Among the noted Emeryville projects that Martin has his name on are Bay Center, a $60 million, three building office complex, and Bay Pointe Club, a $38 million, 544-unit apartment complex scheduled for completion this fall.

“I think if you asked me three years ago what the dollar volume would be of the projects David would be involved in, I would have said a lot,” Said Michael Covarrubias, senior vice president of Union Bank in San Jose and a former colleague of Martin. “But the magnitude and breadth of those projects probably would have surprised anybody.”

Yet Martin’s success has produced its share of critics, who like to refer to his age asa sign denoting a lack of knowledge, experience and ability.

“One of the refreshing things about California is it gives people an opportunity to be successful because of their talent, despite their age,” Martin says. “But there still are people in California who believe a little gray hair wouldn’t hurt.”

“I think he’s conscious of (his age), and I think that’s why he wears a beard,” says friend John Gooding, principal in Good unlimited Services. The company provides concierge service for a couple of Martin’s buildings in Emeryville.

But friends also say he doesn’t let his age become a liability.

“For a young guy, he has an unbelievable amount of savvy,” says Peter Palmquist, managing director of Pacific Union Marketing Co., “He is very open-minded and inquisitive.”

Unlike his counterparts who were brought through the ranks with backgrounds in the construction business of marketing, Martin’s forte is finance. He has a business degree from the University of North Alabama at Florence and MBA from Golden Gate University in san Francisco.

“I’m convinced the ‘90s will be the age of the people who understand the financing,” Martin predicts. “The people who are really coming to the top in this business are the people who understand the financial formulas and who can access the capital markets.”

After earning his undergraduate degree, Martin moved west and joined Union Bank in San Jose. There, he built up the bank’s loan portfolio to $300 million.

“The reason I went to the bank was to get in the development business,” Martin says. “My goal was to get that exposure with as many different developers as I could and try to pick out the best talents of each developer and try to bring those talents together in my own development company.”

After Union Bank, Martin in 1981 joined CPS, a commercial real estate company, to help develop the 860-acre Hacienda Business Park in Pleasanton.
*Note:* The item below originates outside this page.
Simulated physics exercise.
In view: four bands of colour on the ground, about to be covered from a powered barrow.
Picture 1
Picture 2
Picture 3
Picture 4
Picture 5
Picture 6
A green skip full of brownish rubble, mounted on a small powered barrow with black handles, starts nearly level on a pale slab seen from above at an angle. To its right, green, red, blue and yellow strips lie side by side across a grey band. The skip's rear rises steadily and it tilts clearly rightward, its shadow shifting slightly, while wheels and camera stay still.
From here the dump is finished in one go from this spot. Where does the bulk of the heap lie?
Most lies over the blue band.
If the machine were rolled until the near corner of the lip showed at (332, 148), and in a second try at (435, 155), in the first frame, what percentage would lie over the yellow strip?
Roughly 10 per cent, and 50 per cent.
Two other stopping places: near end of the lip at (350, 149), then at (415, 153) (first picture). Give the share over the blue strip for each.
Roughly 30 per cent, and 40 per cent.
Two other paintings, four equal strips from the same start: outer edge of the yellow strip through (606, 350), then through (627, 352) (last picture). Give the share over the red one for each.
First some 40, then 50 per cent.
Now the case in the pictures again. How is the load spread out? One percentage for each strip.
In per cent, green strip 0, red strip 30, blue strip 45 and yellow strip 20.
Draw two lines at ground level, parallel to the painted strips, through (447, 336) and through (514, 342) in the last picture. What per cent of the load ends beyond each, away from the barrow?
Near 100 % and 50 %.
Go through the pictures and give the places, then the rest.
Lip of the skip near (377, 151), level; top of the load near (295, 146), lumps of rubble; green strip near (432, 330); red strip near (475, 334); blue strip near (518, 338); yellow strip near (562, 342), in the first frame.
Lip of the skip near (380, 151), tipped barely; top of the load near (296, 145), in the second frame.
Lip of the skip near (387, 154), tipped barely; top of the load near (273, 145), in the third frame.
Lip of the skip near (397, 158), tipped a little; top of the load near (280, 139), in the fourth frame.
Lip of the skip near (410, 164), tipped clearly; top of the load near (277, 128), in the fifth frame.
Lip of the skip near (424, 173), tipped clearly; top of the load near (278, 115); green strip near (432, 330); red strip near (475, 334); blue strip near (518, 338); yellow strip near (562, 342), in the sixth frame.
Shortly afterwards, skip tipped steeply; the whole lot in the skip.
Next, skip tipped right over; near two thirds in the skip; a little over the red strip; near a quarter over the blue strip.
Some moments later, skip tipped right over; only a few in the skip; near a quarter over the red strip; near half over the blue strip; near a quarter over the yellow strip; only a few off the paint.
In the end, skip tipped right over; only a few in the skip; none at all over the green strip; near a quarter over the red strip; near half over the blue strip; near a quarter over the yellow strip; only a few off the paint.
Martin became adept in the political process in trying to secure the various city approvals for developing the park.

”David is one of those rare guys who is a real estate person through and through,” says Union Bank’s Covarrubias. “Since he’s been in California, he’s been in all aspects of real estate.”
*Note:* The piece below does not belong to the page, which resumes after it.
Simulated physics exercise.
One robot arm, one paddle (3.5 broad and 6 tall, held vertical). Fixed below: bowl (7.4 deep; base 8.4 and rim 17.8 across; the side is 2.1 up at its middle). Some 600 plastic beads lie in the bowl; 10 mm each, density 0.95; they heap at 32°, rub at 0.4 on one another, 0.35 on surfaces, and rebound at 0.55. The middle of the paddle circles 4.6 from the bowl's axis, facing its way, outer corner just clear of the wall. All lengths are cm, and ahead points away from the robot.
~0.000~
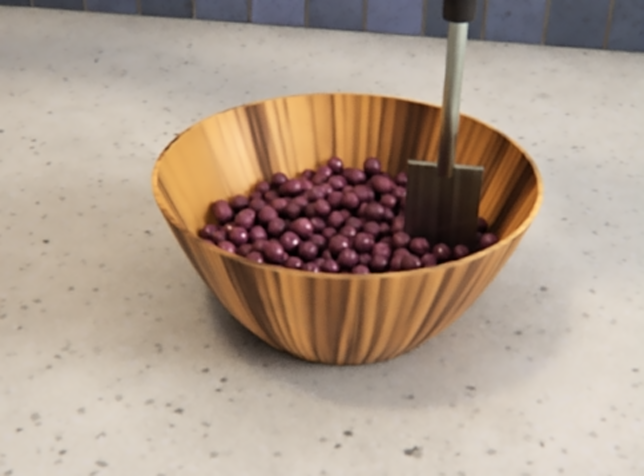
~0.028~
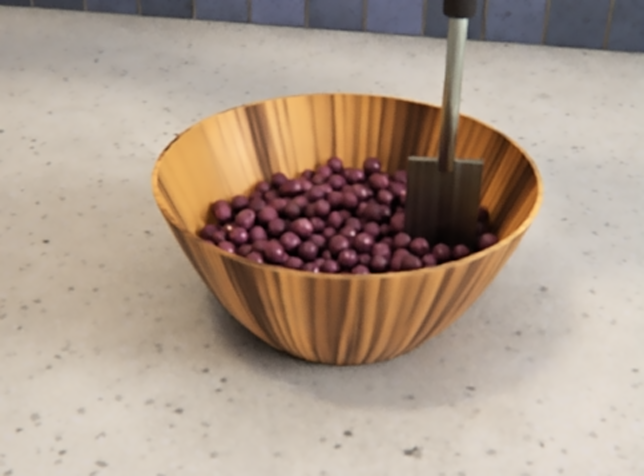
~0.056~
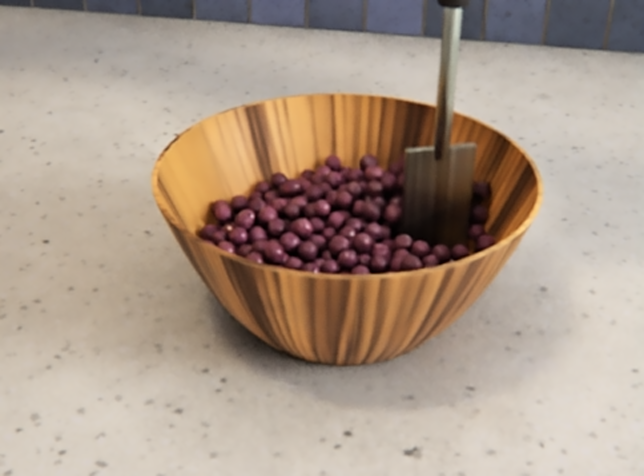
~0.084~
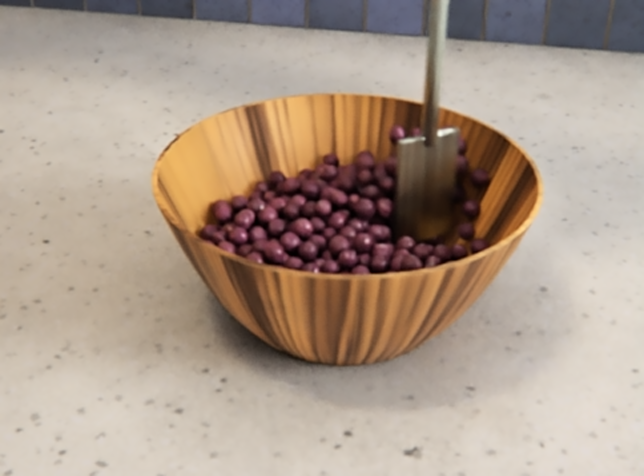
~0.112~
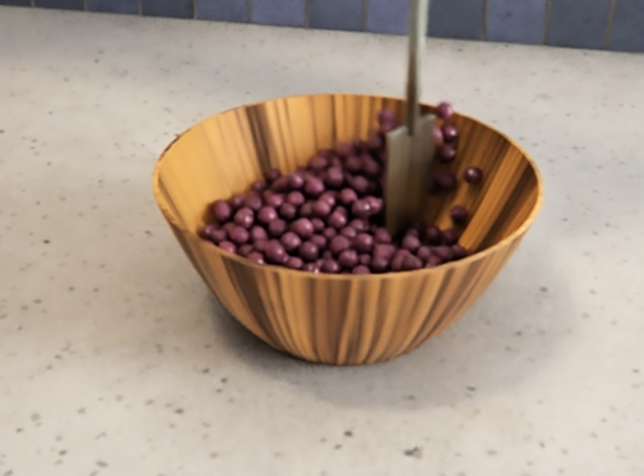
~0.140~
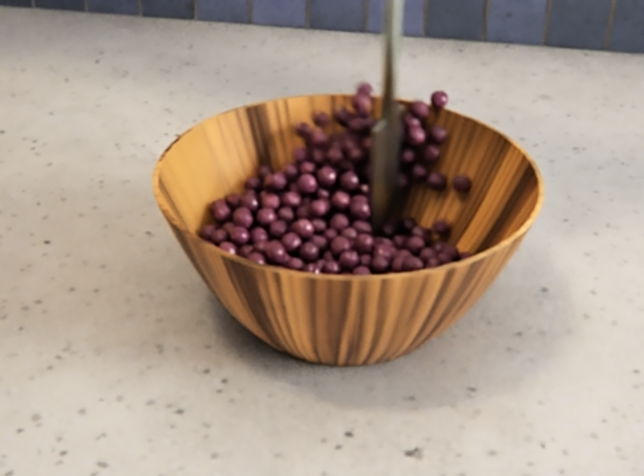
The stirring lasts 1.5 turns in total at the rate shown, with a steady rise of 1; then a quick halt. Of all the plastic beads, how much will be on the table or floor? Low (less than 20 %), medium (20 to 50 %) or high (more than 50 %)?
Answer: Low; less than 20 % of the plastic beads finish on the table or floor.
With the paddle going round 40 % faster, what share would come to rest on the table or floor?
It would be near 25 per cent.
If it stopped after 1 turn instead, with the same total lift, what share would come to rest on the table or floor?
In that case some 5 per cent.
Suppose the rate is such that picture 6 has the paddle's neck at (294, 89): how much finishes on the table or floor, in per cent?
Some 35 per cent.
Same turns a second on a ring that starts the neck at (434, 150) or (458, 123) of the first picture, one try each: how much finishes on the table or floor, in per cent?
About 10 and 10 per cent.
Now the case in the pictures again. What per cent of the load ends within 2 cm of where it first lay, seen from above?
Some 25 per cent.
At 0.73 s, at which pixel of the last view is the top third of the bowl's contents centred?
At about (348, 164).
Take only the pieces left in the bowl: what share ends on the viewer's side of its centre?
Some 55 per cent.
By 0.44 s, 255° round, highest piece 10 above the table; 568 in the bowl, 18 on the table or floor, 10 in flight or on the tool.
By 0.73 s, 77° round, highest piece 9 above the table; 539 in the bowl, 51 on the table or floor, 6 in flight or on the tool.
By 1.08 s, 180° round, highest piece 7 above the table; 532 in the bowl, 64 on the table or floor.
By 1.78 s, 180° round, highest piece 7 above the table; 532 in the bowl, 64 on the table or floor.
Final count, 532 in the bowl, 64 on the table or floor. That is 11 % on the table or floor.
To be a successful developer, Martin says, it was essential get as much experience in as many disciplines as possible.

“We, as developers, are like conductors in an orchestra,” Martin says. “You stand in the center of the process, and you bring together the technicians, architects, engineers, contractors, lenders, brokers, and you orchestrate all those disciplines into a creative process.”

“he can bring people together. That’s his magic,” Covarrubias says.
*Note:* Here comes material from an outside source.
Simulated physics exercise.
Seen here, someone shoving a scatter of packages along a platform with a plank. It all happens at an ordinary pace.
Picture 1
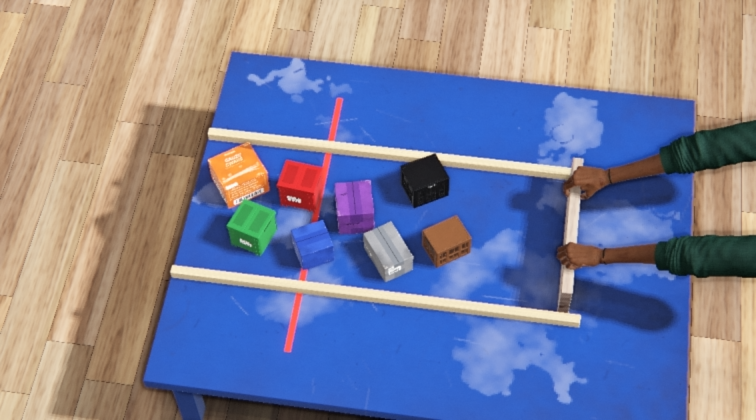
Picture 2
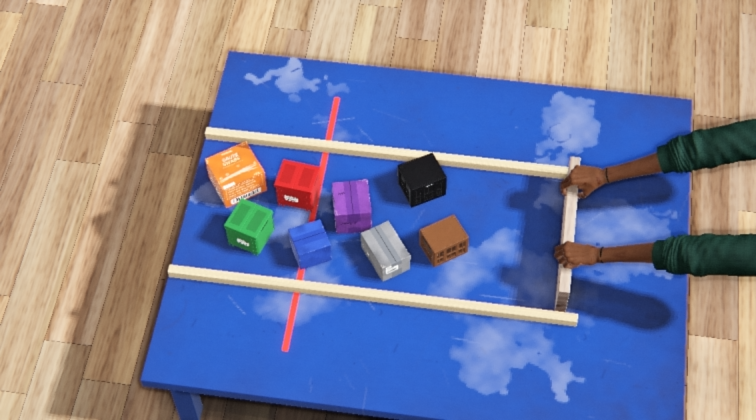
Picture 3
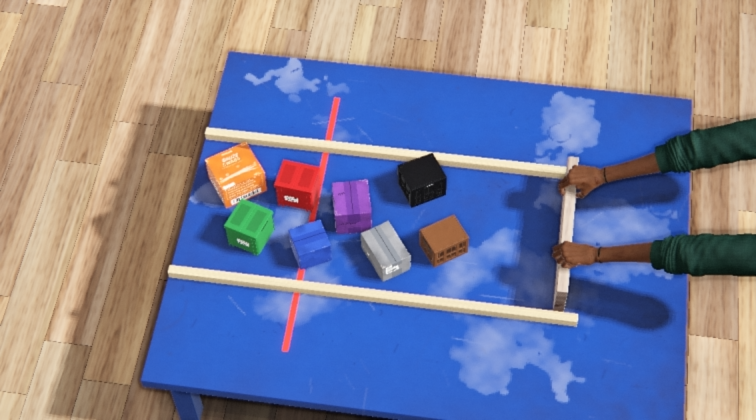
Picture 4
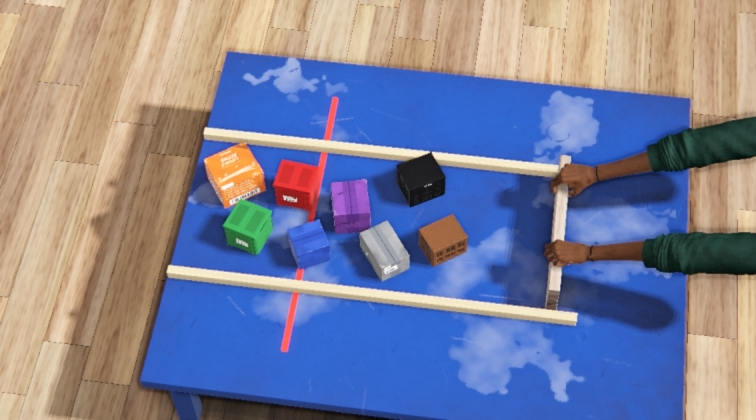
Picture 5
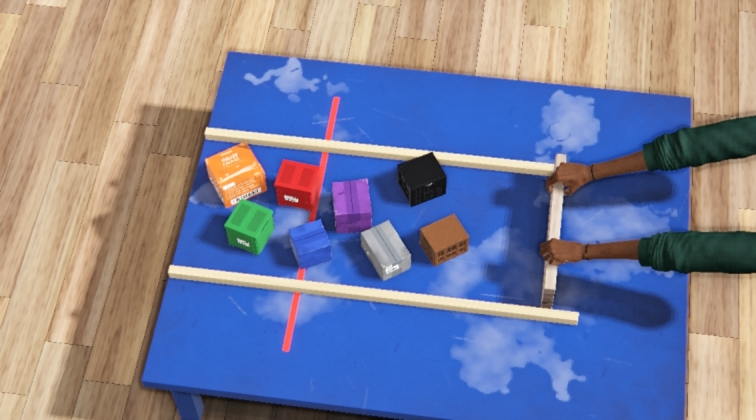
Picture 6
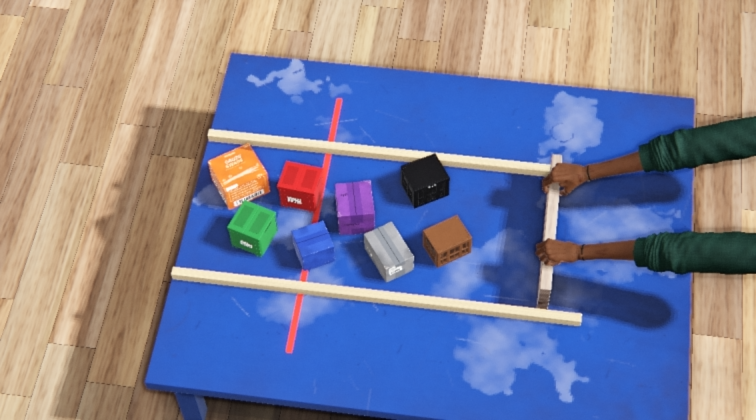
Two hands sliding a wooden plank slightly left between two rails on a blue table, the scattered colourful boxes staying still.
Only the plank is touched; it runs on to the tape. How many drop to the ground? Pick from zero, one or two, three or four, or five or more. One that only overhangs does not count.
As it turns out, the number that fall off is zero.
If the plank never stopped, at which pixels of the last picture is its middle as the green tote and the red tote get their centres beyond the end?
For the green tote at (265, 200), for the red tote at (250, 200).
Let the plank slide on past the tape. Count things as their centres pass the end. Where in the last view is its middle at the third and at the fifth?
First at (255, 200), next at (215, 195).
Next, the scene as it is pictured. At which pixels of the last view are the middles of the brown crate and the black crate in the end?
First (289, 225), then (307, 156).
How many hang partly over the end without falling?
The number is 1.
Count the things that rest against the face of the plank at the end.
The number is 3.
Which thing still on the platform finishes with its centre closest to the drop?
That is the orange box.
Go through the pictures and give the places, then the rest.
In the first frame, orange box (239, 175); green tote (253, 228); red tote (301, 187); plank (570, 235); tape (315, 217).
In the second frame, green tote (250, 228); black crate (422, 180).
In the third frame, red tote (298, 186); blue box (310, 245).
In the fourth frame, orange box (235, 175); purple parcel (351, 207).
In the fifth frame, green tote (250, 228); brown crate (444, 240).
In the sixth frame, orange box (239, 176); green tote (253, 229); red tote (301, 188); plank (550, 232); tape (316, 218).
Soon after, none off yet; orange box at rest near (239, 176); green tote at rest near (253, 229); red tote at rest near (301, 188).
Then, none off yet; orange box moved a little near (232, 175); green tote at rest near (253, 229); red tote moved a little near (280, 186).
At rest, the number that fall off is zero.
Believing he had the background, Martin chose to form his own company three years after joining CPA.

“I knew this is what I wanted to do,” Martin insists. “It’s just that I had absolutely no idea that I’d be doing it at this scale.”

With associates, Martin tried for six months to find a location in the Bay Area that was amicable to development. In Emeryville, Martin saw his opportunity.

“Emeryville is you textbook urban village,” Martin says. “All the raw elements you look for in a development are here.”

Probably the rawest of those elements is Emeryville’s location. Adjacent to the Bay Bridge and major freeways, Emeryville is near the center of the Bay Area. In addition, the view of San Francisco is not half bad.

When Martin arrived in Emeryville, he says the city was populated with run-down buildings that served only as eyesores.

Today, Martin devotes a lot of his time to the $65 million Emeryville Market, a mixed-use project he believes will be one of the first privately financed public markets in the country.

California Public Markets signed a 15-year lease to operate a public market in 55,000 square feet of the 105,000-sqaure-foot project. In addition, United Artists Communications signed a 20-year lease to operate a 10-screen movie theater at the site.

Other projects consuming much of Martin’s time include the $45 million Shellmound Park, a joint venture with Chiron Corp. that will serve a biotechnology center.

His company also is nearing completion on the Powell Street Plaza, a $30 million retail complex developed in conjunction with San Francisco-based Terranomics.

“I find David to be absolutely refreshing in terms of a real estate developer,” Gooding says. “He is unassuming, but not pretentious, he is gutsy, but he is not arrogant about it.”

As for his future plans, Martin says he just wants to keep doing what he already is going.

He recently formed an affiliation with Devon Construction Inc., a Milpitas-based construction and development company, to manage more than 3 million square feet of commercial properties in Silicon Valley. The new company also will provide development services to institutional property owners.

But there is more to all this than running a company day-to-day.

“The real motivating factors are the thrill of the hunt, seeking out the right deal and outing it together,: Martin says.

At the same time, however, a new fear is beginning to haunt Martin.

“Sometimes I wake up in the middle of the night thinking, ‘Geez, after I build my next project, that’s the last piece of land there will ever be. There’ll never be another one like it.’”

“But that fear lasts about five seconds, and then I realize there’ll always be another project.”